Within the company, tensions were building. Ferrari’s longtime sales manager Girolamo Gardini had voiced disapproval of the involvement of Enzo’s wife, Laura, and in 1961 threatened to walkout. Gardini was given the boot, and as a result, key members of the company walked out including the race team manager Romolo Tavoni, Chief Engineer Carlo Chiti, and as you may have guessed, Bizzarrini. The exodus was called the “Palace Revolt,” and the newly unemployed engineers started a new company called Automobili Truismo e Sport (A.T.S.).
While at A.T.S., Bizzarrini helped develop a single seat Formula 1 racecar, and a GT car called the 2500 GT. In 1962 Count Giovanni Volpi commissioned Bizzarrini and ATS to upgrade a Ferrari 250 GT SWB to 250 GTO specs. The resulting car was the Ferrari 250 GT SWB Drogo. It was affectionately called the “Breadvan,” and has gone down as one of the most recognizable cars of all time.

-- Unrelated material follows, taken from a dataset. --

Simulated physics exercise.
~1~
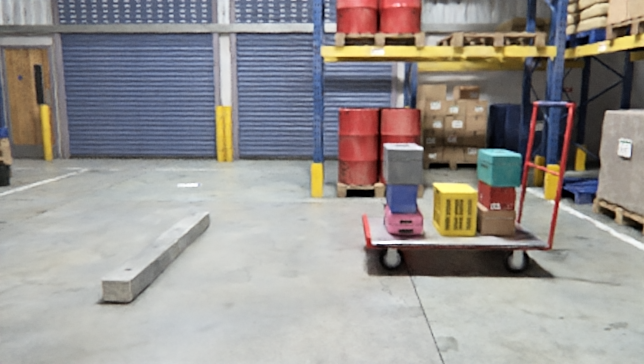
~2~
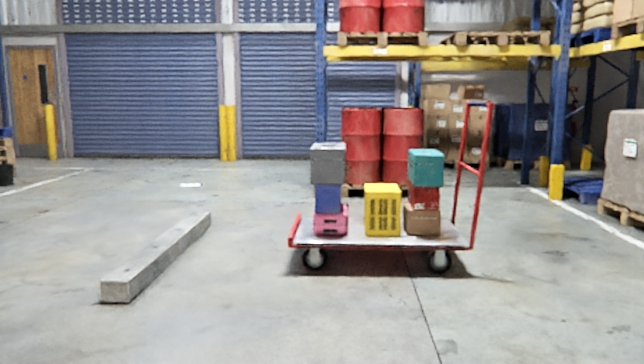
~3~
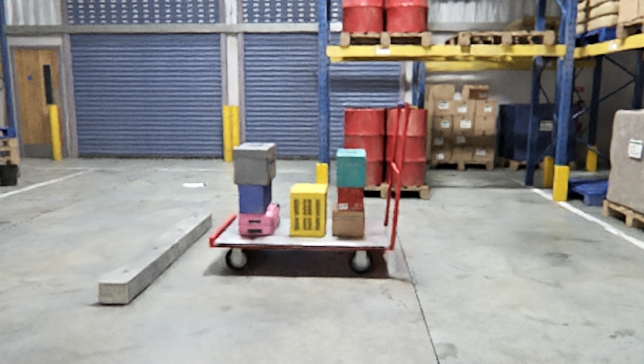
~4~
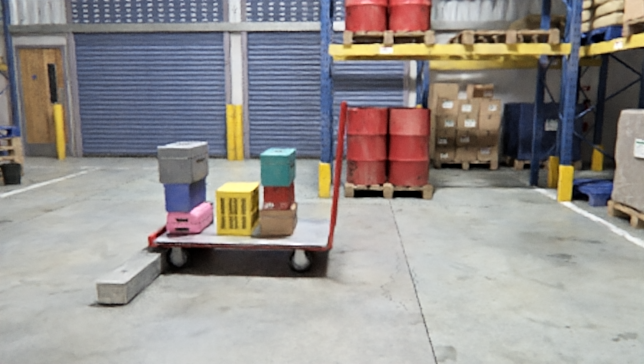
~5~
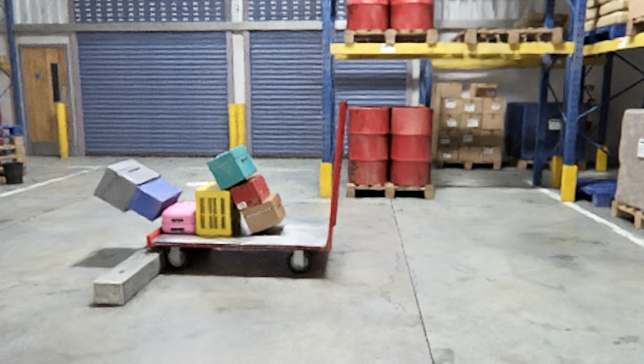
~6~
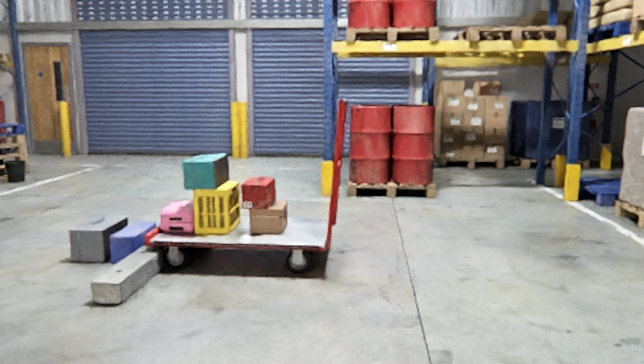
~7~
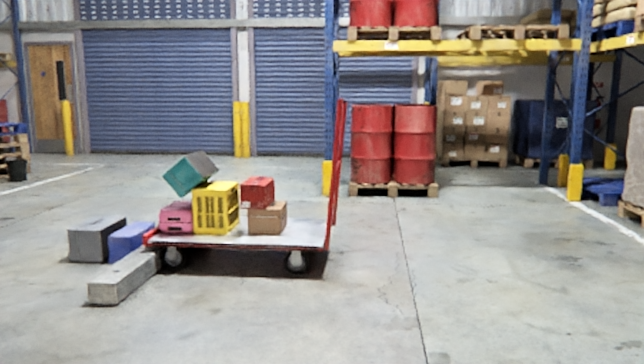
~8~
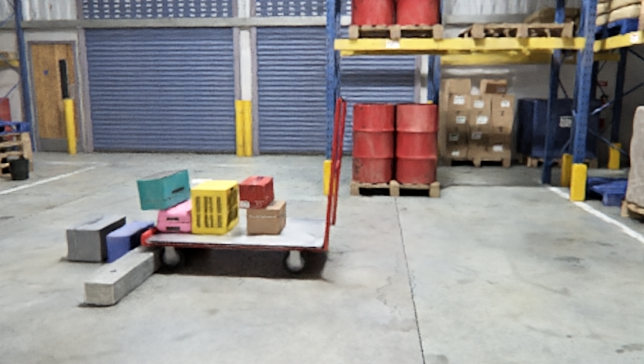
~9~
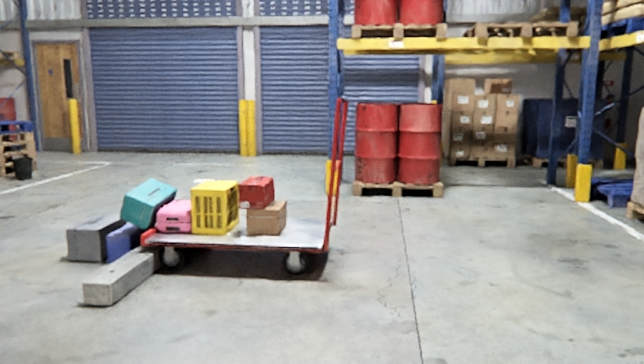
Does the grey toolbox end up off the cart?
Yes, the grey toolbox tips over the front of the cart and ends up on the floor by the kerb.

When A.T.S. folded, Bizzarrini began work for Iso Grifo, but all the while was developing products through his engineering firm, Societa Autostar. Perhaps the most significant was the 3.5-liter V12 that found its way under the hood of a car belonging to another dissatisfied Ferrari customer Ferruccio Lamborghini.
As the story famously goes, Lamborghini was a wealthy industrialist, known for building farm equipment. Since his youth he was a tinkerer, and so once he had the wealth to buy high-end cars, be began to mess with them. He found the Ferrari 250 GT that he bought very noisy and rough. He brought these qualms to Enzo, who dismissed them. Lamborghini decided to build his own car.
So Bizzarrini and his Societa Autostar constructed a fire-breathing V12 for an all new road car, called the 350 GT. For production use, the Bizzarrini-built engine had to be detuned so it would not be as loud and could deliver power more smoothly. The chassis also needed to be softened out from the Bizzarrini specs. The 350 GT would become Lamborghini’s first production car, with 120 built between 1964 and 1966.
Back at Iso, Bizzarrini developed cars such as the Iso Griffo, but in 1964 complications of their relationship resulted in him changing Societa Autostar to Societa Prototipi Bizzarrini in 1964, and eventually to Bizzarrini SpA in 1966. The car he created was the Bizzarrini Strada, which also went by the name 5300 GT.
The Strada looked a lot like the Iso Griffo, and even went by that name in development. Unlike the Griffo, it featured American power. A Chevrolet small-block 327 (5.3-liter) V8 made its way under the hood. It produced between 365 horsepower and 385 hp in street form, and made 400 hp for the track. Incredible that one of the most important Italian engine builders would use a powerplant not of his design, but from General Motors.
Giotto Bizzarrini would eventually return to what he did first, teaching and working with Rome University. The company that bears his name has a new owner, and released a concept at the 2005 Geneva Motor Show, which was planned for production in 2007.
As for Giotto, he still develops his own sports cars, but despite is incredible impact on the automotive world, he remains humble, stating, “I am not a car designer, I am a worker.”